La ricostruzione, che declina in pop squillante il Technicolor sfarzoso di un tempo, mischia il what if ai gustosi aneddoti di una Hollywood Babilonia addomesticata, dal sorriso sornione e complice, schietta nell’illustrare ingiustizie e lati oscuri ma depurata degli aspetti più sordidi, in una riscrittura che volutamente indulge nella pars costruens anziché in quella destruens (i soprusi del passato riecheggiano quelli odierni, meno clamorosi forse ma ancora effettivi): ecco così intrecciarsi alla vicende inventate i movimentati pool parties di George Cukor, le discutibili audizioni dell’agente e star maker Henry Willson e gli esordi impacciati del suo protégé Rock Hudson, le diverse prestazioni offerte dalla stazione di servizio (e piacere) gestita da Scotty Bowers (Ernie West nella finzione), le crisi di Vivien Leigh, l’anticonformismo esuberante di Tallulah Bankhead, il typecasting ostracizzante cui vennero inchiodate per pregiudizi razziali Anna May Wong e, in una diversa misura, Hattie “Mammy” McDaniel (e in quest’ultimo caso Murphy, che sa perfettamente dove soffia il vento, sembra anticipare le recenti polemiche sul ritiro temporaneo di Via col vento dal catalogo di HBO Max e la sua successiva riapparizione corredata da un disclaimer contestualizzante).
Culmine di questo percorso, narrativo e ideologico, è la serata degli Oscar del 1948 in cui a trionfare non sarà Barriera invisibile di Elia Kazan, così come accaduto nella nostra linea temporale (en passant: un film sull’antisemitismo serpeggiante nella compita borghesia americana), ma il tribolato e fittizio Meg.
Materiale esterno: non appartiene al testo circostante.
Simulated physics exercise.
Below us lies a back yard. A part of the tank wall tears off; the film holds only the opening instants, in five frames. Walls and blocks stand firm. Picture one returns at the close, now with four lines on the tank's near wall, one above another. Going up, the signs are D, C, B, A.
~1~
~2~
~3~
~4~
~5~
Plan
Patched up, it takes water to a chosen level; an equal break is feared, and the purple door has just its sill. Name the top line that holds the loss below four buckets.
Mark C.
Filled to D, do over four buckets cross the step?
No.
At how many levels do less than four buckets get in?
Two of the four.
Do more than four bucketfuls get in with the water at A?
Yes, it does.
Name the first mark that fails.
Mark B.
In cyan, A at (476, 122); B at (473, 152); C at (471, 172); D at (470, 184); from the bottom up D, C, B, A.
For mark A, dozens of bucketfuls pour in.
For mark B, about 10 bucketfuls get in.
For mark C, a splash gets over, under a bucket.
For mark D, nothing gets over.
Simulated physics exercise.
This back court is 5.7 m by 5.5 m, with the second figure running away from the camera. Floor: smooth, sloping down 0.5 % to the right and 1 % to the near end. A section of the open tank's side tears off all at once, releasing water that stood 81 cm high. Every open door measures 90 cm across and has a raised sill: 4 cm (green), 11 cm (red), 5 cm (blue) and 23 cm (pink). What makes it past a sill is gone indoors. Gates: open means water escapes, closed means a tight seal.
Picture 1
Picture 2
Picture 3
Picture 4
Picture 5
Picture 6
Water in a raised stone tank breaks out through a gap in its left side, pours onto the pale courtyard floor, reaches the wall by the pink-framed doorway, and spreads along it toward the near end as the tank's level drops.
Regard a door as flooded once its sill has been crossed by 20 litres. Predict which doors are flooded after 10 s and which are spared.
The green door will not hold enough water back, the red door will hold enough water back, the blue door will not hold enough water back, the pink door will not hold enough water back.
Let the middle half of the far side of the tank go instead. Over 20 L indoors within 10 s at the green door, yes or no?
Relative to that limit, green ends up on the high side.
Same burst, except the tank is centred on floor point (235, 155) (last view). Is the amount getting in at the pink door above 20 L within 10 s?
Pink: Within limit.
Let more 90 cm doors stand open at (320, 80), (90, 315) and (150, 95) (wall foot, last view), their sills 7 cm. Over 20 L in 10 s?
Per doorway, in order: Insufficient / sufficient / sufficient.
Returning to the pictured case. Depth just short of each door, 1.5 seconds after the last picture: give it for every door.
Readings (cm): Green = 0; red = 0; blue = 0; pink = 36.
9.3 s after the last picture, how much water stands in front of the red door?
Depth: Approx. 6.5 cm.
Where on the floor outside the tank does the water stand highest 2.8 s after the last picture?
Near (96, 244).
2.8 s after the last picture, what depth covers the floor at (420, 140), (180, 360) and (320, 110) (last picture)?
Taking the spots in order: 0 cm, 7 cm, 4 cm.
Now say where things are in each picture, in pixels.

La cerimonia, cassa di risonanza mediatica dal non trascurabile potere immaginifico, diventa fastoso palcoscenico di una visibilità raggiunta, di una rappresentatività finalmente garantita (il montaggio alternato tra l’annuncio dei premi e le diverse minoranze che ne ascoltano la cronaca alla radio), in un susseguirsi edificante di azioni esemplari (la comparsa sul red carpet e sotto i riflettori di una coppia interrazziale e di una omosessuale) e di discorsi di ringraziamento intrisi di retorica motivazionale, con una costruzione così sfacciatamente stucchevole da non essere appositamente studiata (ma che stucchevole, ahinoi, rimane). Murphy, didascalico fino alla saturazione, alfiere della identity politics (la Half Initiative da lui lanciata nel 2017 mira a creare uguali opportunità di lavoro dietro la macchina da presa per donne e minoranze etniche e sessuali), rimane però morbido e allegramente disincantato nella trattazione del sesso, che è sì un elemento fondamentale nell’emancipazione personale ma verso il quale mostra una certa divertita condiscendenza in caso di suo utilizzo come merce di scambio (e non si fa problemi nell’utilizzare Mira Sorvino, personalità in prima linea nell’affaire Weinstein, nel ruolo dell’attrice amante del potente produttore).
Hollywood, in definitiva, appare come un lavoro più valido e interessante sulla carta che non nella realtà del prodotto finale, vittima dello stesso discorso che porta avanti con innegabile ardore. Ciò che colpisce, negativamente, dell’ultimo prodotto di un autore comunque imprescindibile per capire le dinamiche del racconto audiovisivo contemporaneo è la quasi totale mancanza di sottigliezza anche nell’obbedire a un programma dichiaratamente rigido, l’aver sacrificato ogni sfumatura narrativa sull’altare dell'agenda politica, la legnosità del rovesciamento dei canoni drammaturgici hollywoodiani riprendendone però le forme vistose. Contrariamente a quanto accade in quest'ultima fatica, lo spirito didattico di Pose – il lavoro al quale Hollywood può essere più facilmente e felicemente accostato, ancor più dell'ovvio Feud – non eclissa mai il suo cuore mélo, il vigore del pamphlet non riesce a snaturare l’entertainment. E analoga foga politica, in forma più brillante, la si può trovare nella meno riuscita delle stagioni di American Horror Story. In Hollywood la riscrittura della Storia à la Tarantino costeggia pericolosamente la fan fiction. Dietro l’angolo c’è il rischio della dittatura del sogno, della monodimensionalità della propaganda, dello svuotamento di senso – no, non della censura – della memoria, per quanto dolorosa e controversa essa possa essere.